Secular progressives rightly fear that the aesthetic language of evil, parading itself in a religious costume, poses a problem. Secular critics of such religious discourses on evil must learn to sharpen their critique with help of religious progressives: If by externalizing evil one is not even minimally moral, how could one thereby be remotely spiritual? Postsecular redemptive critical theory and practice must unmask the confusion of the aesthetic with the authentic religious senses of evil and hope. Unless we grasp what propels willed destruction and generates aggravated scarcity of hope, we will not be able to receive from what Rabbi Lerner identifies as the “Left Hand of God” and the spiritual “new bottom line” the resources to generate hope and a renewed fabric for human solidarity. Field workers and social theorists tap yet do not have in their power these very resources whenever victims face their executioners or guilty bystanders in a public confession that trades criminals’ immunity or amnesty for the possibility of new common beginnings.

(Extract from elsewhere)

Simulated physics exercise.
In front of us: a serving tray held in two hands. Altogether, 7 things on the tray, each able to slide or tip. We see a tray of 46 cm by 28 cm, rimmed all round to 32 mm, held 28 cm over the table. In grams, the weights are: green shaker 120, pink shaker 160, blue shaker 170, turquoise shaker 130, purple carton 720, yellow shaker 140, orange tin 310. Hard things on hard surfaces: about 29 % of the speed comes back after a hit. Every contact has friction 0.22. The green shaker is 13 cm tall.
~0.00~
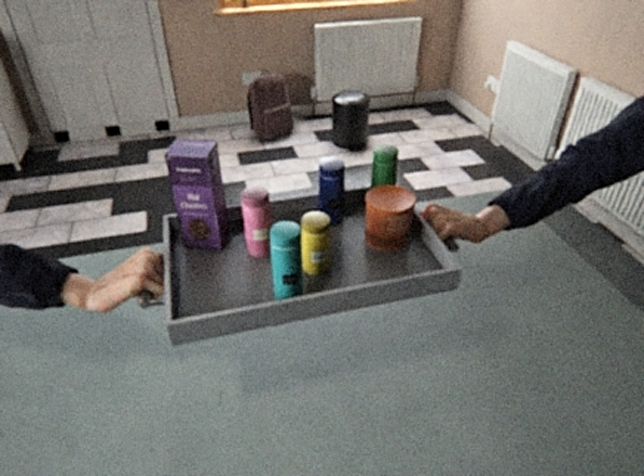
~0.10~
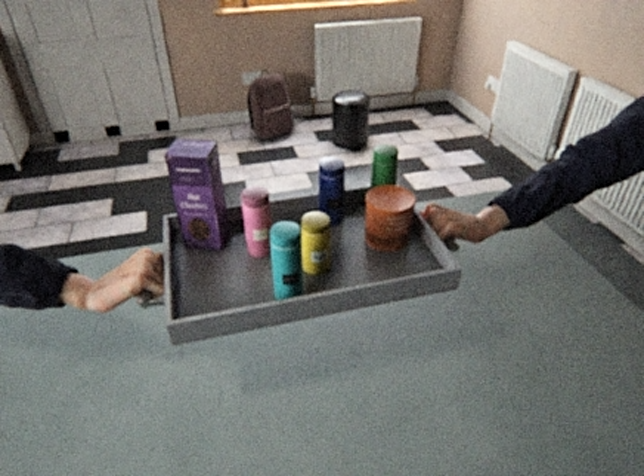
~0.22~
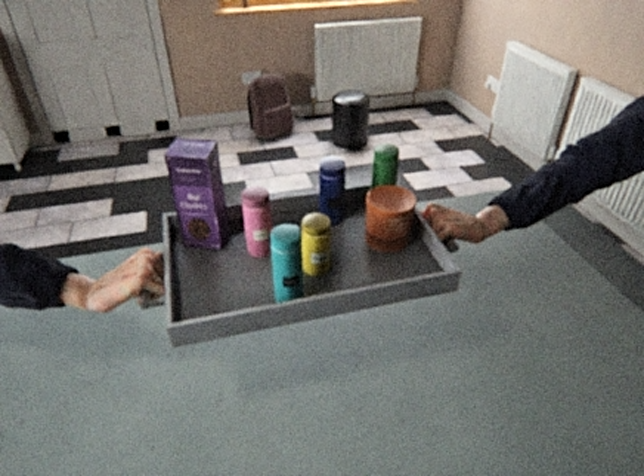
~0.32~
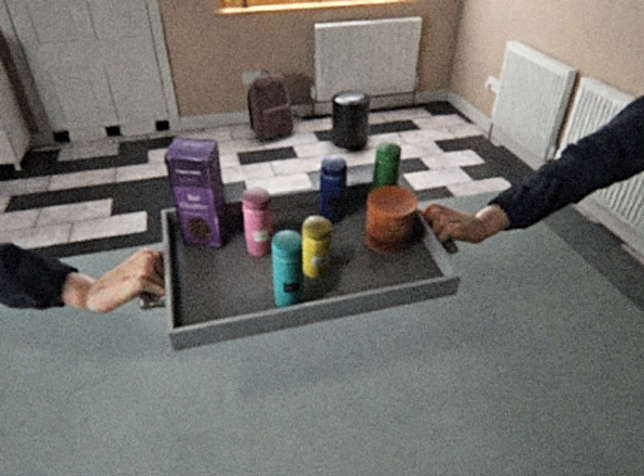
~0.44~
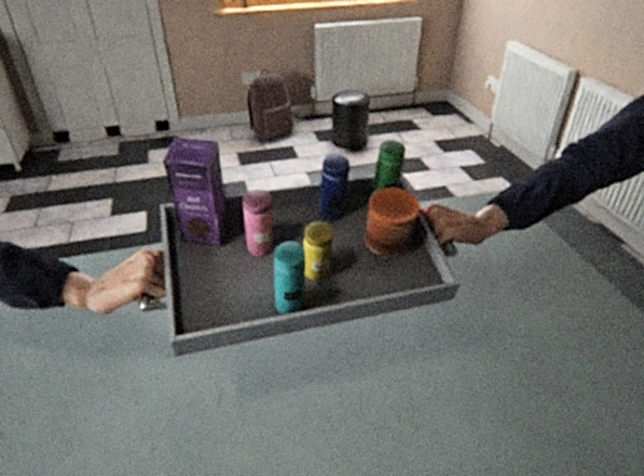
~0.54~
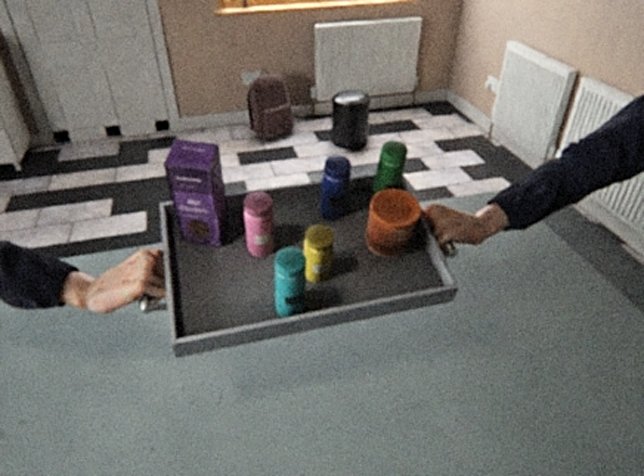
A gray tray holding a purple carton, an orange tin and five colored shakers started out level, then two hands gradually tipped its near edge down a little while the items stayed standing.
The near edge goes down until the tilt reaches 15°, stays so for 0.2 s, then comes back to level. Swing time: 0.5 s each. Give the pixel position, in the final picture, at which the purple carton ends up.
The purple carton ends up at about (207, 247).
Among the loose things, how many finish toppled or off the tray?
The answer is 0.
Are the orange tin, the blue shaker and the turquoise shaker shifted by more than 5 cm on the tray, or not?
First, the orange tin is moved away; second, the blue shaker is moved away; third, the turquoise shaker stays in its position.
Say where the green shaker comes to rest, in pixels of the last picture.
Its middle settles close to pixel (409, 214).
After 0.84 s, tilt 15°, near edge down; purple carton slid 6 cm near (203, 219); green shaker slid 5 cm; blue shaker slid 5 cm.
After 1.04 s, tilt 8°, near edge down; purple carton slid 12 cm near (206, 242); green shaker slid 10 cm; blue shaker slid 10 cm.
At rest (1.8 s), not toppled but over 5 cm from the start, green shaker, pink shaker, blue shaker, purple carton, yellow shaker and orange tin; turquoise shaker in place, give or take 5 cm. Seen from the same camera at the end, purple carton near (207, 247).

It is one thing to celebrate hope’s audacity, it is another to grasp both its radical loss and granting. First, we know from our contemporary experience that hope can become radically scarce. After the age of slavery, Auschwitz, Gulags, Rwanda, Darfur, and the many holy wars of religions, radical evil cannot but mean what Kant denied—that human beings might act freely in demonic ways to destroy the moral law itself. And yet, secondly, while the intentional annihilation of hope is what Schelling named an “inverted God” and what Kierkegaard revealed as a demonic will of despairing and defiant self; the persistent state of hopelessness necessarily is also what Judaism repels as the ultimate form of idolatry. On both counts, then, hope is at once scarce and uncanny: We must admit that hope is not in our power to get or give (this is the shared intuition of Yom Kippur and Kyrie eleison, as well as the first of the twelve steps to sobriety). Yet we hope—with Abraham, St. Paul, Walter Benjamin, and Herbert Marcuse—against hope and for the sake of those without hope.

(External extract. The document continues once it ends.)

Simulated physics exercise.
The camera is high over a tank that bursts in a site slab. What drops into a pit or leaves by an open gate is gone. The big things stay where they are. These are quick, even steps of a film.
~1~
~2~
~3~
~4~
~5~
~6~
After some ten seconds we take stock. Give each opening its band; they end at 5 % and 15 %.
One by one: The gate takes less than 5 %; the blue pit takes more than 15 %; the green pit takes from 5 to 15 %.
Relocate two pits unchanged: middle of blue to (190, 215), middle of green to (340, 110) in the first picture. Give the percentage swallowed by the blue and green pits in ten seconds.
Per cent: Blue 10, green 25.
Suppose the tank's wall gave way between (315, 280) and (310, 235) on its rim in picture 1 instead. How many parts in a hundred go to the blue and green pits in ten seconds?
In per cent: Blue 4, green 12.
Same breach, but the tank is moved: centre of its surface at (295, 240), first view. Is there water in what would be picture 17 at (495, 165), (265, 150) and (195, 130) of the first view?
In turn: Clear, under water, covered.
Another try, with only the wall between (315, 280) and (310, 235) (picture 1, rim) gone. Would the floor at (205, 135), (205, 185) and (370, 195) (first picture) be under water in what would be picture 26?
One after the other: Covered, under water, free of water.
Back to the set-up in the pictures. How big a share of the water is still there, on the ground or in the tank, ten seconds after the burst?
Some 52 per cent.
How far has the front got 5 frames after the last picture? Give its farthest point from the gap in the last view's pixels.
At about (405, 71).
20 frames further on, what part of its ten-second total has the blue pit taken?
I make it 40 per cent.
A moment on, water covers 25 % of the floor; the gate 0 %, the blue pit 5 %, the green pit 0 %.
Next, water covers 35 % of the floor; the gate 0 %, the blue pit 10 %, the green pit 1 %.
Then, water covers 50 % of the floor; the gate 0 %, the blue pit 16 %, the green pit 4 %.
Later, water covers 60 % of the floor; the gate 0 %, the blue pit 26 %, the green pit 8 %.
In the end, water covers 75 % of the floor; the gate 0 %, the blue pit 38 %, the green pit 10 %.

If the possibility of radical evil reveals a positively despairing and so negatively saturated will that destroys hope and hopes to destroy oneself or another, then its language is always more than aesthetic, moral or even paradoxical. The aggravated scarcity of hope must be grasped as a perversely religious phenomenon par excellence. This is what the post-Holocaust thinkers, like Hans Jonas or Emmanuel Lévinas, grasp equally as well as the Russian Orthodox writer Fyodor Dostoyevsky: In myth and literature devils are not atheists who suffer from the despair of a philosophy of religion that in vain tries to respond to the new atheists by finding solid proofs for God’s existence. The Devil appearing in a nightmare of Ivan Karamazov might quite well apprehend God and yet refuses faith. The Grand Inquisitor, all along adopting the mantel of God, effects a regime change of God’s creation and redemption. This religious-cum-political impostor who names evil by his name also blocks all paths to hope’s return. Worse than death, worse than ordinary loss of possibility, worse still than intellectual atheism is a willed inability to love and forgive, and this radical evil Dostoyevsky names hell.
When evil becomes radical in hope’s scarcity, at least four gates of hope’s uncanny possibility open to us. I name these as the unforgivable, the unforgettable, the unspeakable, and the unconditional. Should the human race at the point of global scarcity of hope begin entering through these gates, this new bottom line would signify a new global spiritual covenant.
The first gate calls for the turning, teshuvah, forgiving the unforgivable, one by one in all hellholes we have hollowed out on the planet.
The second would invoke a repair, tikkun olam, empowered and transformed by the tragic beauty in the midst of our unforgettable suffering.
The third would speak through silences, chashmal, letting unbridgeable traumas be healed.
The fourth would act against the forces of wanton annihilation of spirit, by blessing us, berakhah, with audacious hope without a why, in works or mitzvoth of unconditional love.